Dog burial ideas and alternatives

For some guidance on making final arrangements for man’s best friend, check out our list of dog burial ideas and alternatives.

A memorial tree that helps protect forests

Memorial forests are peaceful, beautiful sanctuaries in nature that provide a lovely resting place for humans and dogs alike. If you’ve selected a memorial tree in a Better Place Forests location as your own resting place, you can add your dog’s ashes to make it a family tree.

With Better Place Forests, ashes are mixed with local soil and returned to the base of the tree, becoming part of the forest. Each purchase helps preserve and protect the forest, making it a living, lasting memorial loved ones can return to visit in the beauty of nature. 

Once you’ve secured a tree, you can hold a forest memorial to return your dog’s ashes to the earth with peace of mind knowing you’ll join your dog in this tranquil space when your time comes. 

Pick a special place on your property 

Some pet owners prefer the idea of burying their dogs on their property. The beauty of this option is that you can visit your dog’s final resting place whenever you’d like. Maybe you want to bury your pup under her favorite oak tree or create a memorial plot in your backyard with a bench where you can sit and reflect. 

If you’d like to go this route, you must check with your state, county, and municipality before burying your dog, as there may be rules and regulations regarding what’s legal in your area.

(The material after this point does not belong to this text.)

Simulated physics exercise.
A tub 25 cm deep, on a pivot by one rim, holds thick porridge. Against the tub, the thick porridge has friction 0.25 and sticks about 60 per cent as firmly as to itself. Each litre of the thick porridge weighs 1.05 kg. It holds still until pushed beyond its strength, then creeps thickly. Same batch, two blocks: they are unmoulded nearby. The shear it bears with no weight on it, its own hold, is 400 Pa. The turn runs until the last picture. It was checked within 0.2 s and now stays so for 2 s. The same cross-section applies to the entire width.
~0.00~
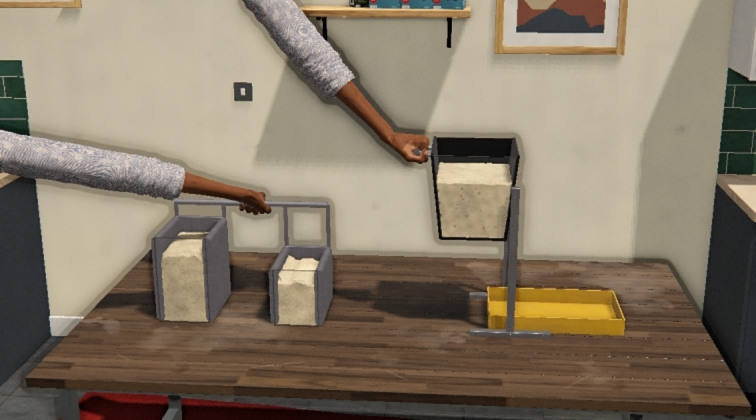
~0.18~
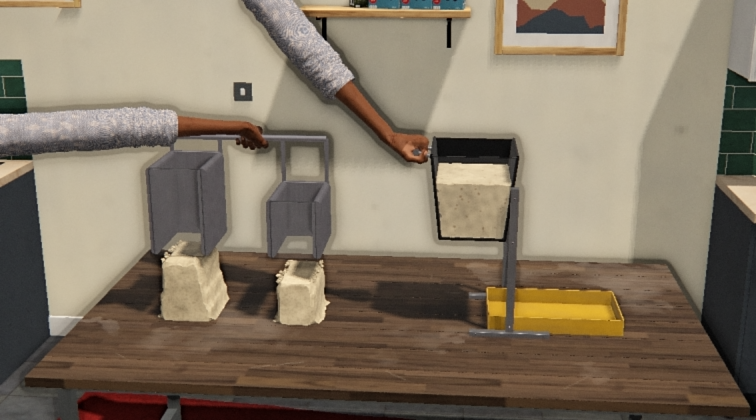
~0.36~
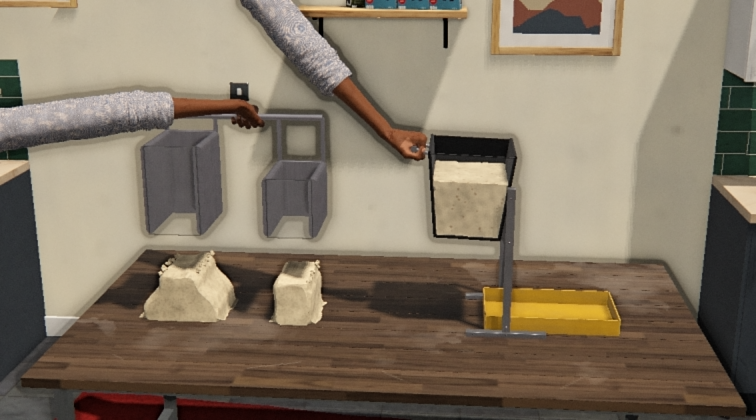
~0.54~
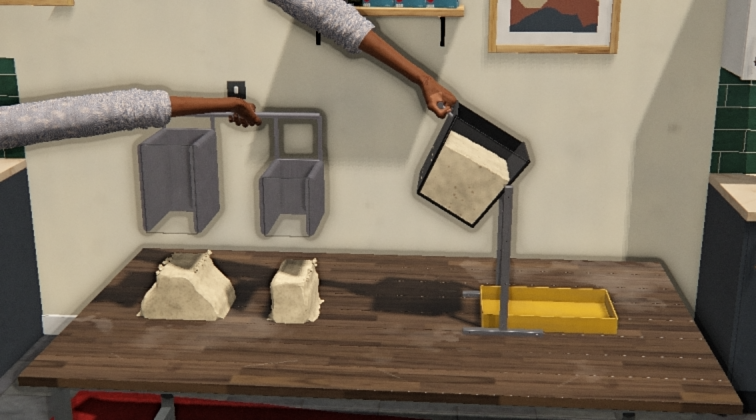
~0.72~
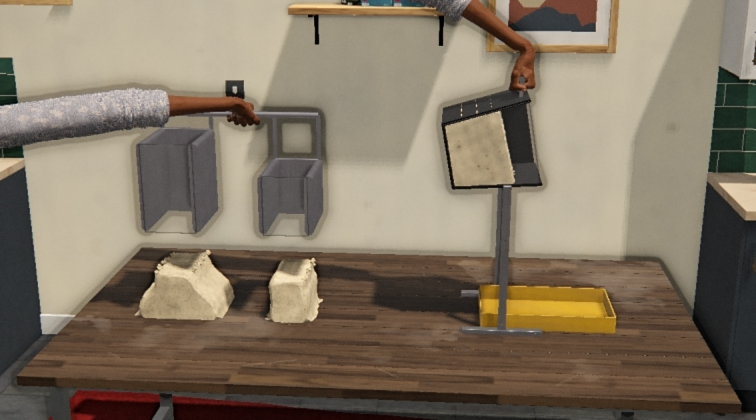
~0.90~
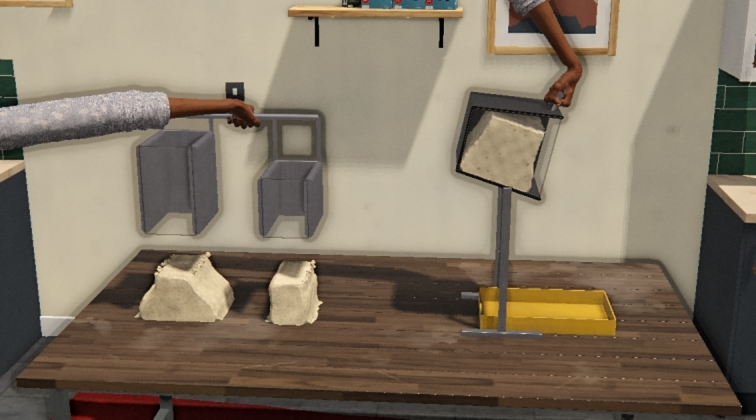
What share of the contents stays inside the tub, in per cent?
About 0 per cent.
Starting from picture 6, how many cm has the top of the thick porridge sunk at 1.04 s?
I reckon it's close to 7 cm.
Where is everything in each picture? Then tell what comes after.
The first frame shows handle-side rim at (434, 155), tilt 0 degrees; crest of the thick porridge at (447, 182); block heights 23 cm, 15 cm (left to right).
The second frame shows handle-side rim at (433, 155), tilt 0 degrees; crest of the thick porridge at (446, 182); block heights 20 cm, 14 cm (left to right).
The third frame shows handle-side rim at (431, 153), tilt 2 degrees; crest of the thick porridge at (440, 181); block heights 16 cm, 14 cm (left to right).
The fourth frame shows handle-side rim at (458, 117), tilt 31 degrees; crest of the thick porridge at (444, 146); block heights 15 cm, 14 cm (left to right).
The fifth frame shows handle-side rim at (530, 103), tilt 80 degrees; crest of the thick porridge at (500, 113); block heights 15 cm, 14 cm (left to right).
The sixth frame shows handle-side rim at (562, 119), tilt 102 degrees; crest of the thick porridge at (497, 117); block heights 15 cm, 14 cm (left to right).
After 1.04 s, the tub is at 102 degrees and holds 78 %.
After 1.21 s, the tub is at 102 degrees and holds 35 %.
After 1.38 s, the tub is at 102 degrees and holds 2 %.
After 1.55 s, the tub is at 102 degrees and holds 0 %.
After 2.90 s, the tub is at 102 degrees and holds 0 %.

Some states have strict rules about where, when, and how deep you must bury your dog on your property. For example, in Michigan, you must bury your dog within 24 hours of it passing away, and it needs to be at a depth of at least two feet in the ground. Meanwhile, in Washington, you have up to 72 hours, but at least three feet of soil must cover your dog’s body. Some states even dictate the distance you must bury your pet away from specific areas, such as property lines, neighboring residences, wells, and lakes, so make sure to do your research on the rules in your area. 

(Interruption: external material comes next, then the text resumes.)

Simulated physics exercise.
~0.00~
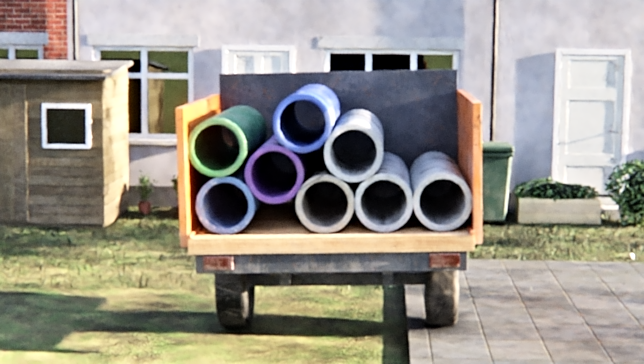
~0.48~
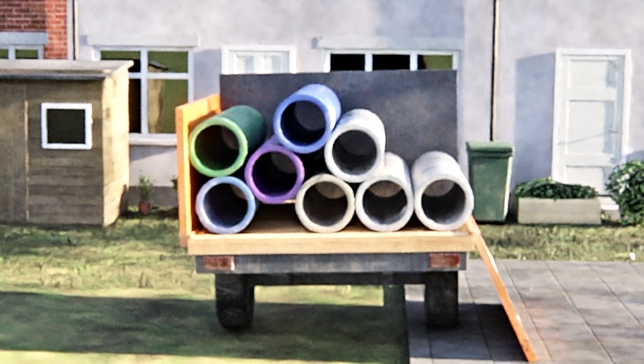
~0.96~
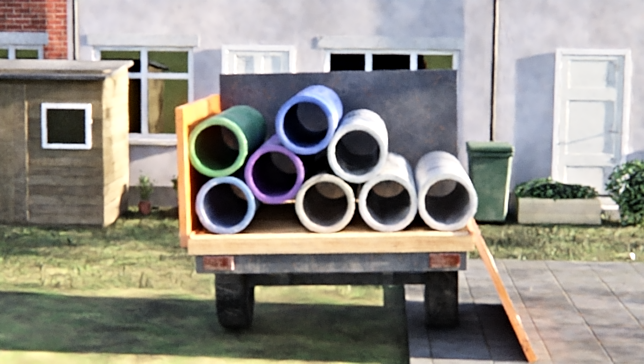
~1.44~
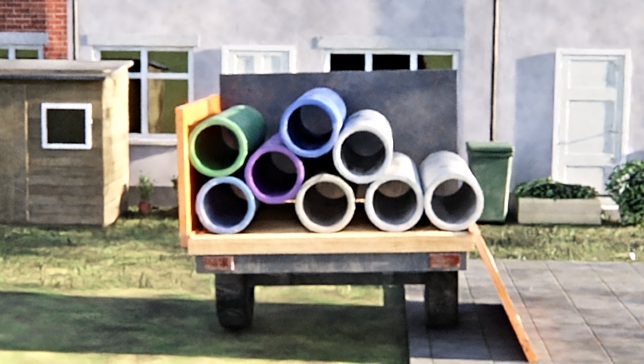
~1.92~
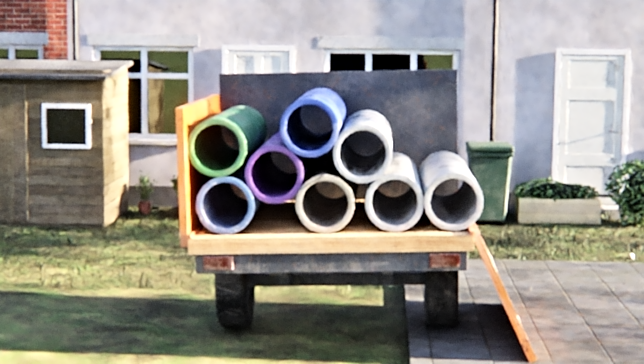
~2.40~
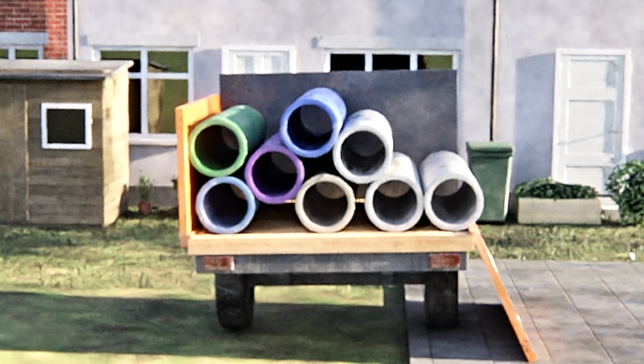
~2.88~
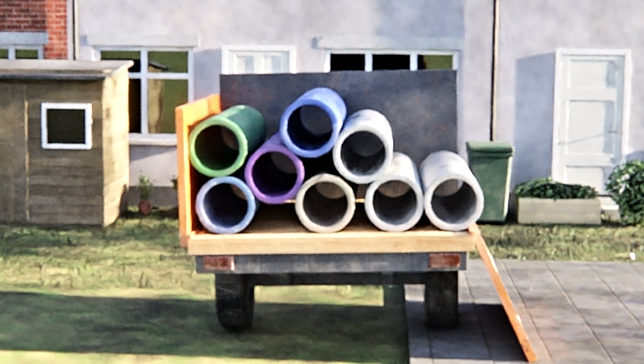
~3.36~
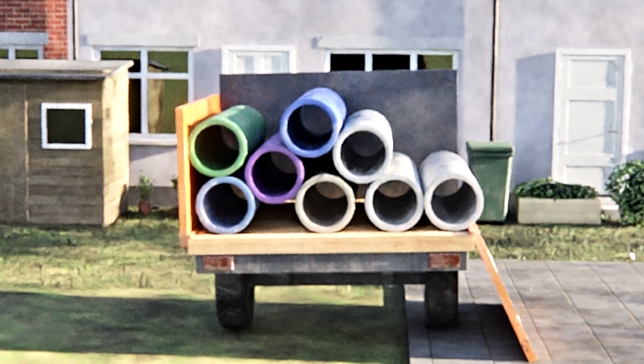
The orange board on the right side of a parked trailer drops open, and the stacked concrete pipes shift slightly to the right, the end one rolling a short way towards the open edge before stopping. The blue, green and purple pipes stay up on others, and none fall off.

Alternatively, if you cremate your dog, you might have more freedom when it comes to spreading or burying their ashes on your private property. Double-check with your local laws before making a choice of where to spread their ashes. 

Go the pet cemetery route 

Purchasing a plot in a pet cemetery is another popular dog burial option. Pet cemeteries are burial grounds designated for pets, where pet owners can visit and reflect on their pets’ lives. 

There are around 700 established pet cemeteries in the U.S., so there’s a good chance you can find a plot near you. Depending on the pet cemetery, you may have the option of burying your dog’s body or ashes. Dog burial cost includes several elements, including the plot. The cost of the plot is based on the size needed, meaning it’ll likely cost less to bury a small, 10-pound dog than one that weighs 75+ pounds. That said, on average, it costs between $400 and $600 for a plot in a pet cemetery. 

Share a burial plot

Some pet owners wonder if it’s possible to be buried alongside their dogs in a cemetery. Currently, there are only two states that allow this: Pennsylvania and Virginia. Pennsylvania has cemeteries that offer special plots designated for pets and their owners, while Virginia allows a human to be buried next to their dog only if it was a companion animal and as long as they have separate caskets. 

However, most states don’t have rules about burying humans with their pet’s cremains. This means if you plan to be buried in a casket, you can most likely have your dog’s ashes placed in there as well. If this is something you’re interested in, speak with your loved ones about incorporating this into your funeral arrangements. 

While it can be uncomfortable and emotional to think about your dog’s final days, when the time comes, understanding dog burial options and having a plan in place can give you peace of mind and a sense of comfort.